Madrid. Diciembre de 2014. Navidades. Un manto frío como cueva de oso se extiende por la capital envolviendo a los transeúntes en un tiritante devenir. Mis pasos se encaminan hasta un reconocido Café donde, para aprovechar mi desplazamiento navideño, he quedado con una amiga de esas de toda la vida. La iluminación navideña resplandece y siento que camino por un adornado abeto gigante que, de no ser por el frío, bien podría situarse en el salón de cualquier domicilio. Ya he llegado.
Un clinclín campanillero acompaña mi entrada en el abarrotado café y una bofetada de calor me estremece de placer mientras busco con la mirada a mi amiga o, en su defecto, una mesa vacía.
Encuentro lo segundo y me lanzo como un poseso a ocuparla, siendo consciente de la alta cotización en el mercado, a estas horas, de una mesa vacía calentita en un café de Malasaña. No tengo que esperar mucho. Detrás de treinta y dos perfectos dientes sonrientes llega mi amiga y nos saludamos en la distancia mientras se acerca, pertrechada de abrigo, bufanda, gorro, mochila y esgrimiendo en una mano, como espada láser de Skywalker, su iPhone 4.
Pero el aciago destino nos tiene a veces reservado un doloroso revés y cuando mi amiga ya casi ha llegado a mi altura, un requiebro para evitar una silla desestabiliza considerablemente su bien llevada verticalidad y al corregirla bruscamente su teléfono pierde el contacto con su mano y tras varios y graciosos giros se estampa ruidosamente contra el suelo.
Todo muy lento. Nos miramos. Lo miramos. Está boca abajo. Casi puedo notar como una plegaria de súplica al cielo se escapa de entre sus labios mientras se agacha a buscarlo. Porfavorporfavorporfavor… La realidad devuelve cruelmente al ateísmo a mi amiga. La pantalla está hecha añicos. La desesperación y el caos se adueñan de ella. Miradas de pena nos miran solapadamente desde las mesas adyacentes. Se le escapa un mecagüendiez, o en veinte, no recuerdo. Perosilotengotodoaquinopuedeserayayayayyy.. La historia, para no dilatarlo más, tiene un final feliz. No hay daños irreparables y tras un cambio de pantalla y 60€ todo vuelve a su sitio. No creo que quiera volver a quedar conmigo.

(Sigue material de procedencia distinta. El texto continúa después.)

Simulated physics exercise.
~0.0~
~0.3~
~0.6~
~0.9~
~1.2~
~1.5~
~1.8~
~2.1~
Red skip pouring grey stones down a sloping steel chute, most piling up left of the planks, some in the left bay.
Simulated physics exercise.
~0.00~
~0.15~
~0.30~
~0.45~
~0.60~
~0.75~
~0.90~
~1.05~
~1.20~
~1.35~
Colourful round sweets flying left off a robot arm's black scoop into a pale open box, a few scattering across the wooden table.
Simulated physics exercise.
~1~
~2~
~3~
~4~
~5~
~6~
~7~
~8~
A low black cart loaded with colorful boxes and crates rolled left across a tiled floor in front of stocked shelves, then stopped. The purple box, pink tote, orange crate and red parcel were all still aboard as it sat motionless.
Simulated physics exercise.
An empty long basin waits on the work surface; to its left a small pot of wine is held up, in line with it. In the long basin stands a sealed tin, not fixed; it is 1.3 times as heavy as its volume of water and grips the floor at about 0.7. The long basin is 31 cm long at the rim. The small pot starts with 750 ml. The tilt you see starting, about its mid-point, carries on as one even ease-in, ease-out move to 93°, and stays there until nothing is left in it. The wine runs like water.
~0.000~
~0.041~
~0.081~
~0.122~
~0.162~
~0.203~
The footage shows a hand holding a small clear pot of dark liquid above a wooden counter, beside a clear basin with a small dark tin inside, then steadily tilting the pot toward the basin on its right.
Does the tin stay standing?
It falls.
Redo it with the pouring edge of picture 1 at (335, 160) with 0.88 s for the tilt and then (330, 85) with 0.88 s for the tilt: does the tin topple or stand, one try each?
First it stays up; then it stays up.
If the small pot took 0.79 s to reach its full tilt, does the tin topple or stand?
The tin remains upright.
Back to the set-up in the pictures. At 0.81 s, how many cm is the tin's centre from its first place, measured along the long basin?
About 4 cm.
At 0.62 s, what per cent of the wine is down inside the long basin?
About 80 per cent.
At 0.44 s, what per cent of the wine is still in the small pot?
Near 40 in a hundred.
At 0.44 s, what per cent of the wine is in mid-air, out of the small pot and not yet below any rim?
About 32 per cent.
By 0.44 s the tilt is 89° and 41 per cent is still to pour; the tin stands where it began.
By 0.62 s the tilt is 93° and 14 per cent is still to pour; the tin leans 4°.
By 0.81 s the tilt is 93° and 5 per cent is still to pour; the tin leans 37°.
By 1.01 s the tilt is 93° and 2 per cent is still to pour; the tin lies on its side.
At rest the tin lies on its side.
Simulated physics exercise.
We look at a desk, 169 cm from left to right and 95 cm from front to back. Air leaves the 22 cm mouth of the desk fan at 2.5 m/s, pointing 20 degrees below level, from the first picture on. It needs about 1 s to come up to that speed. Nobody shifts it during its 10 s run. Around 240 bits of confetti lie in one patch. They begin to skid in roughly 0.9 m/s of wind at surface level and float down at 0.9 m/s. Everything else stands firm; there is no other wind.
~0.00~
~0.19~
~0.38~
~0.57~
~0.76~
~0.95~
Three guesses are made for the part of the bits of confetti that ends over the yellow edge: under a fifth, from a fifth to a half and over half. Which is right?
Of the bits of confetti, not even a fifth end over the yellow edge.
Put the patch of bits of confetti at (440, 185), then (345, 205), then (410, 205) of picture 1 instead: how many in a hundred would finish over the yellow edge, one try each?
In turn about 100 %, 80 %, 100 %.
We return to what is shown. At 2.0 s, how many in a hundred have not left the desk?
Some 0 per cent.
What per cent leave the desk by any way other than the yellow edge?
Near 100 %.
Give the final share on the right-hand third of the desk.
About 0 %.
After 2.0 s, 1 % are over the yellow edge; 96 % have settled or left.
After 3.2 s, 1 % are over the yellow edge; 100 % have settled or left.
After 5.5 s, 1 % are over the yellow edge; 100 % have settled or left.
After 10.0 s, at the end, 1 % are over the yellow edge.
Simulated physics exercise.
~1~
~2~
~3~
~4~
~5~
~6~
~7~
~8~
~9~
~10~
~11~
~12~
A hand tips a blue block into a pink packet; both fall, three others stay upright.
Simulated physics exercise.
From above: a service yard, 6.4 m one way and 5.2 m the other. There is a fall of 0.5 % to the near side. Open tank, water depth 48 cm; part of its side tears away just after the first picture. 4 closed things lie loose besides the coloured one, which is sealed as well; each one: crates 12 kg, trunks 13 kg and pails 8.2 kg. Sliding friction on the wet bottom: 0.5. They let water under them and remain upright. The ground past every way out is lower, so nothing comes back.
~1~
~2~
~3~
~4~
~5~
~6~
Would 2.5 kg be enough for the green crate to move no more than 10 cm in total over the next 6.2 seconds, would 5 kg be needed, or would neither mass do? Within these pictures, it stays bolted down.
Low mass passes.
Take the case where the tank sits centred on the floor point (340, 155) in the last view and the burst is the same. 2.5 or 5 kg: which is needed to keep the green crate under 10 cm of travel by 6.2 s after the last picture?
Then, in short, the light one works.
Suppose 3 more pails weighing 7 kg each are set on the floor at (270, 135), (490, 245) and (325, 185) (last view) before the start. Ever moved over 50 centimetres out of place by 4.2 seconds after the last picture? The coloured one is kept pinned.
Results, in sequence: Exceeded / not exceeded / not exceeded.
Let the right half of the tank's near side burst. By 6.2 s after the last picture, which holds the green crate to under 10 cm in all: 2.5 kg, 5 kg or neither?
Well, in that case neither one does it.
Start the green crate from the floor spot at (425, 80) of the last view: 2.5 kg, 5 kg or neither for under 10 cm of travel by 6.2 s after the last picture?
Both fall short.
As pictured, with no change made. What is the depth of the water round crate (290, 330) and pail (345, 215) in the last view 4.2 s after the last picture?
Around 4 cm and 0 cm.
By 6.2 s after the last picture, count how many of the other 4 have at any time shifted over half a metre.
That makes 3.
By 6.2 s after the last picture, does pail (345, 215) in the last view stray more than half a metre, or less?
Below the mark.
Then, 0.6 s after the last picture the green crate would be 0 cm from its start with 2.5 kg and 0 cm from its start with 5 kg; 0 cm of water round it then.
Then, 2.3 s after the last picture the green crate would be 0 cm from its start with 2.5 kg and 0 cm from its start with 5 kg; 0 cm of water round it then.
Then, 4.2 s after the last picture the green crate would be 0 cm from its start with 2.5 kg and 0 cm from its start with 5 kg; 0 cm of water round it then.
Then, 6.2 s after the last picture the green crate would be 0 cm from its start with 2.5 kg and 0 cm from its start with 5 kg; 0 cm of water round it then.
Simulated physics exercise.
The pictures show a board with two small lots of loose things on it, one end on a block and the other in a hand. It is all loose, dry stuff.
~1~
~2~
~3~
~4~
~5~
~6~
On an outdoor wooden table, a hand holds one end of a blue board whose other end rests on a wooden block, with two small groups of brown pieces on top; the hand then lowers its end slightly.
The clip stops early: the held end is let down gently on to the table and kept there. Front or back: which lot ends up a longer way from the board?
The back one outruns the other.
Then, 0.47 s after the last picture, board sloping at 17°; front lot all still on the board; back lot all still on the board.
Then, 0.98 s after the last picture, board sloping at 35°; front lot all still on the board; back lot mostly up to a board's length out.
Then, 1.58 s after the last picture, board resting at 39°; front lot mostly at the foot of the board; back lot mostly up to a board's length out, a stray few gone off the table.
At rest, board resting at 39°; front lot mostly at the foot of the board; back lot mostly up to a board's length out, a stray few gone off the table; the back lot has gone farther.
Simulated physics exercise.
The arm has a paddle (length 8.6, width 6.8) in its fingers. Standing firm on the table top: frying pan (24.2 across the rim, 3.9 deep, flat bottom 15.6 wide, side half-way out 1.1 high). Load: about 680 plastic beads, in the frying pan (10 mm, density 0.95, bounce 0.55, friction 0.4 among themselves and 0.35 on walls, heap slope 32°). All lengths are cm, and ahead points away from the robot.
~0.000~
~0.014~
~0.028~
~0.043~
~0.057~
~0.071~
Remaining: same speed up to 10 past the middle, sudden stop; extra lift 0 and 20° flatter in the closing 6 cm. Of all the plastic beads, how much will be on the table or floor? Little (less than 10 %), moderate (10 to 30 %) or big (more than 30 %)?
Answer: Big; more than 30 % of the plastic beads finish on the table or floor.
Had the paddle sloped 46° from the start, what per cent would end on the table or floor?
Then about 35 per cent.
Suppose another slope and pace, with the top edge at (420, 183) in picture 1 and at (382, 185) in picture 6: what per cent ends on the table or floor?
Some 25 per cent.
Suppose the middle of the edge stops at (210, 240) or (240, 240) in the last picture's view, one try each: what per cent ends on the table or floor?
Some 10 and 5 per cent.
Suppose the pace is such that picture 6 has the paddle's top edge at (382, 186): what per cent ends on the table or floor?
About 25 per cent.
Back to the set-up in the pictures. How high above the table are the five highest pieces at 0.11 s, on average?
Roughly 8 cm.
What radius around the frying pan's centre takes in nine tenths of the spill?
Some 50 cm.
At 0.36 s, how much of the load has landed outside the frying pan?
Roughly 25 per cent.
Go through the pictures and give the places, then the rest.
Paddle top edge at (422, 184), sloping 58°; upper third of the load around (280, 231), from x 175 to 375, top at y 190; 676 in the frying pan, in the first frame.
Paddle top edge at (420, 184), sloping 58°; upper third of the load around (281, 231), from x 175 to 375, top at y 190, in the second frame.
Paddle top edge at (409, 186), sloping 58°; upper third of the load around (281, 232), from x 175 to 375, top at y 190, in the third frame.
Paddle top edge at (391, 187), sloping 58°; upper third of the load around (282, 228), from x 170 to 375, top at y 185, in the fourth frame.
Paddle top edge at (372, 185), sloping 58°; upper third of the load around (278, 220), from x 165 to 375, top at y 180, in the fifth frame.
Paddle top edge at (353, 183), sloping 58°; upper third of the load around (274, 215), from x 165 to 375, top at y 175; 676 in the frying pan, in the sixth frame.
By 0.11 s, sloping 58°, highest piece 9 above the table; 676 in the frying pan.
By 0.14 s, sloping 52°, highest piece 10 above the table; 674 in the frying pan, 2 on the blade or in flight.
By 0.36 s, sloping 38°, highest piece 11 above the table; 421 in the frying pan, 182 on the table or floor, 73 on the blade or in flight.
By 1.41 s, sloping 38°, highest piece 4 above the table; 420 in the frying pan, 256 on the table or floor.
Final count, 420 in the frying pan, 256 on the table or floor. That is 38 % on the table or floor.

Sirva esta pequeña historia, por otro lado completamente real, para intentar poner sobre la mesa las dos corrientes de pensamiento que existen sobre qué hacer en el momento en que desempaquetamos nuestro teléfono nuevecito. ¿Le ponemos funda o no? Intentemos analizarlo.
Tenemos un producto precioso. Unas líneas estilizadas. Un tamaño milimetralmente diseñado, que no ha nacido para ser cubierto, sino exhibido. En un principio sería incongruente taparlo, como lo sería ponerle una funda a un reloj, una tele, un coche, un pantalón… ¿os imagináis? que compraras un coche nuevo y lo cubrieras con una funda diseñada para él… en fin.
Nos hemos dejado una pasta en el teléfono y no queremos que se nos estropee, así que lo tapamos para evitar daños y el resultado final es que no disfrutamos de la experiencia de tener el teléfono tal y como fue concebido para ser usado. De poco ha valido que los ingenieros de Apple se estrujen los sesos para disminuir 0,2 milímetros el grosor del terminal, si le acabamos poniendo una funda de 0,8. Nuestra experiencia de usuario se ve afectada por ello.
¡Es que yo no quiero que me pase como a tu amiga! diréis algunos, sin saber que mi amiga también tenía una funda puesta. Y de esas gorditas de silicona que absorben impactos y blablabla.. Que sí, que una funda no te garantiza la inmunidad en cuanto a golpes, aunque en muchos casos los mitigue considerablemente. Locos botarates nos parecen los que van con sus iphone ‘naked’, aunque sean ellos los que lo usan como se debería. ¡Como se te caiga!, argüimos, pero sinceramente, ¿cuántas veces se nos cae el teléfono?. ¿Estamos seguros de que esa funda nos salvará?
Yo ahora no lo estoy tanto, máxime con esas pantallotas de nueva generación.
Yo al iPhone 6 le he puesto la funda de cuero de Apple nada más desempaquetarlo, pero estoy pensando seriamente desnudarlo y disfrutar de él al 100%. ¿Qué opináis?